Daniel, the theory is that wether we shoot them or not 80% of all birds will die. SO we either shoot the birds or they are lost to a predator, a winter storm or hit by a car. If I do not shoot them they will not equal more quail broods in the spring, they will die from other causes.

On December 20th, 2010 at 10:44pm Daniel said:

I still dont understand the theory of how us killing quail wont hurt the population. If a covey of birds was not shot into there would be potential for more broods next year. Those females that were not killed by the hunter would result in more chances at a future covey!
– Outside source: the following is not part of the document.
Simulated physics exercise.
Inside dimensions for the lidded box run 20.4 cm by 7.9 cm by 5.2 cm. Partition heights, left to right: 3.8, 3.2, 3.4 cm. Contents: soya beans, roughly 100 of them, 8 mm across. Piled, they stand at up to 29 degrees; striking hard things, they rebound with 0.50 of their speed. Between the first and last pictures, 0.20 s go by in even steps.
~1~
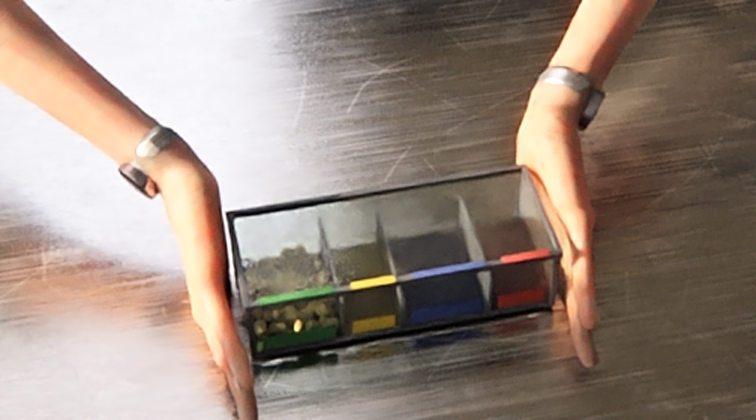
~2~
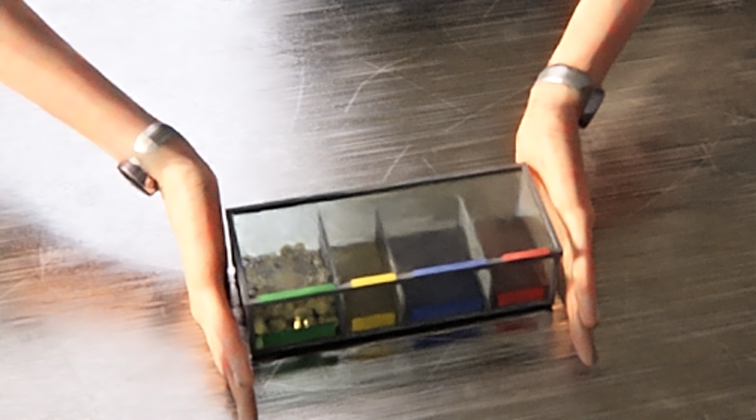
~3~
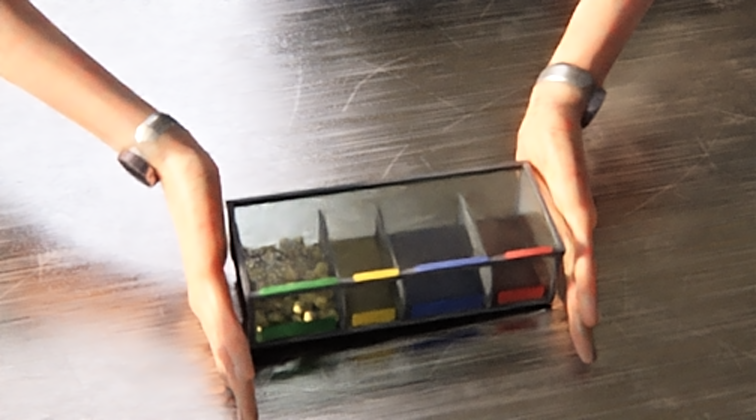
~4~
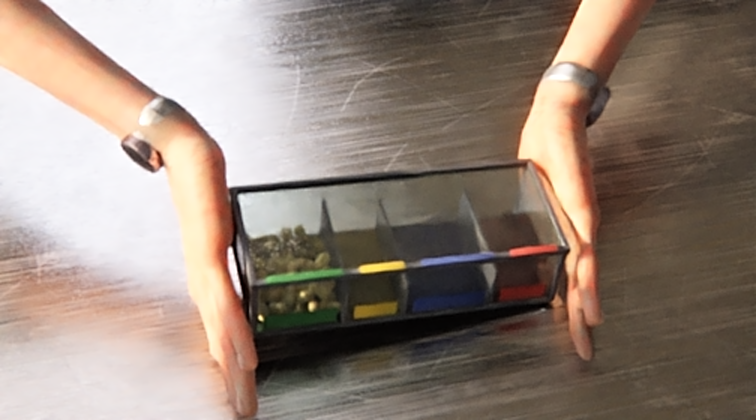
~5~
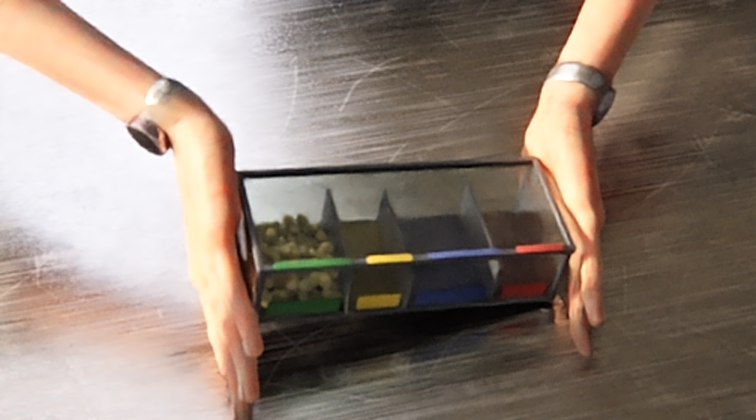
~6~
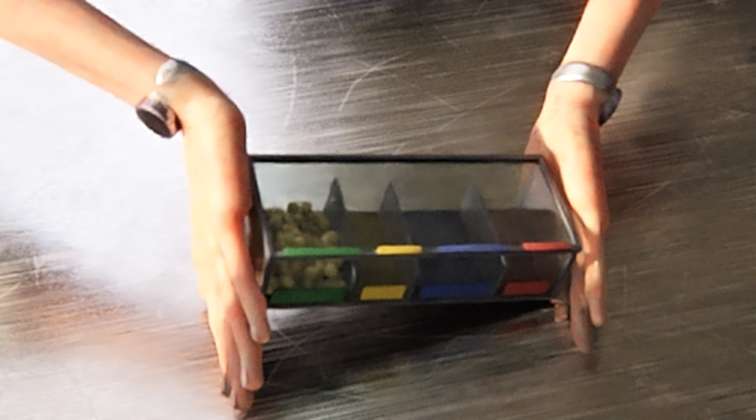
A clear, dark-edged box with four compartments sits between two hands on a scratched, brownish-grey metal surface, seen from above at an angle. Small, pale greenish-brown, bean-like pieces fill part of the left compartment, marked green, beside yellow, blue and red ones, and both wrists wear silvery bands. The hands slowly tilt the box, raising its left end slightly while the pieces stay in the green section.
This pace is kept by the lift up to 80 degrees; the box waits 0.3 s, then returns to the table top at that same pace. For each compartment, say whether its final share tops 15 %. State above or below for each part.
Red: Below. Blue: Below. Green: Above. Yellow: Below.
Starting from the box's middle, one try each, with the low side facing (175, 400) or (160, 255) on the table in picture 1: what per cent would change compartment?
The share comes to about 0 in a hundred, then about 0 in a hundred.
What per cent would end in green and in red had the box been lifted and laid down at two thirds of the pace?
Then green would have 95 percent and red 5 percent.
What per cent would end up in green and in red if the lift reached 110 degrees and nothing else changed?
With that change, green ends at 55 percent while red ends at 35 percent.
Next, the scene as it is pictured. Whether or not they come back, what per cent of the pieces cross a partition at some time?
I'd put it at some 15 percent of the pieces.
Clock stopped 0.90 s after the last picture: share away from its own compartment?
Roughly 5 percent.
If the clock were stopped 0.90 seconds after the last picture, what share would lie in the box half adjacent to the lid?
Around 30 in a hundred, give or take.
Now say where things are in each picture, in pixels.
The first frame shows box tilt 0 degrees, front corners at (250, 305) and (556, 252); green 100 %.
The second frame shows box tilt 1 degrees, front corners at (250, 302) and (557, 251).
The third frame shows box tilt 3 degrees, front corners at (252, 294) and (559, 249).
The fourth frame shows box tilt 6 degrees, front corners at (256, 282) and (563, 248), lowest corner right front.
The fifth frame shows box tilt 10 degrees, front corners at (264, 268) and (569, 247), lowest corner right front.
The sixth frame shows box tilt 14 degrees, front corners at (274, 254) and (575, 247), lowest corner right front; green 100 %.
Then, 0.90 s after the last picture, tilt 80 degrees; blue 5 %, green 95 %, yellow 5 %.
Then, 1.49 s after the last picture, tilt 42 degrees; red 10 %, blue 5 %, green 85 %.
Then, 2.14 s after the last picture, tilt 0 degrees; red 10 %, blue 5 %, green 85 %.
In the end, red 10 %, blue 5 %, green 85 %, yellow 0 %.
On December 16th, 2010 at 10:29pm whitew said:

Darryl, that does sound like a mild case of mange. Normally a coyote has a pretty smooth coat and it does not have the ragged appearance. I have seen it so bad on certain animals that all they had was a little fur on the tail or head. Sometimes they are not recognizable as a coyote! I always wonder if those animals can survive the winter. Bill

On December 15th, 2010 at 9:11am Darryl Hoke said:

While scouting a farm last week for deer, I scared a coyote out of his hiding place. My first thought when I saw hime was that his fur looked strage, like he had the mange. I thought it was interesting that you mentioned it in this article, so I thought I'd ask if it could have been mange. All I could see was his left side fron an angle as he ran away from me, but the hair in front of his haunch was raggy looking and appeared to be on the verge of falling off.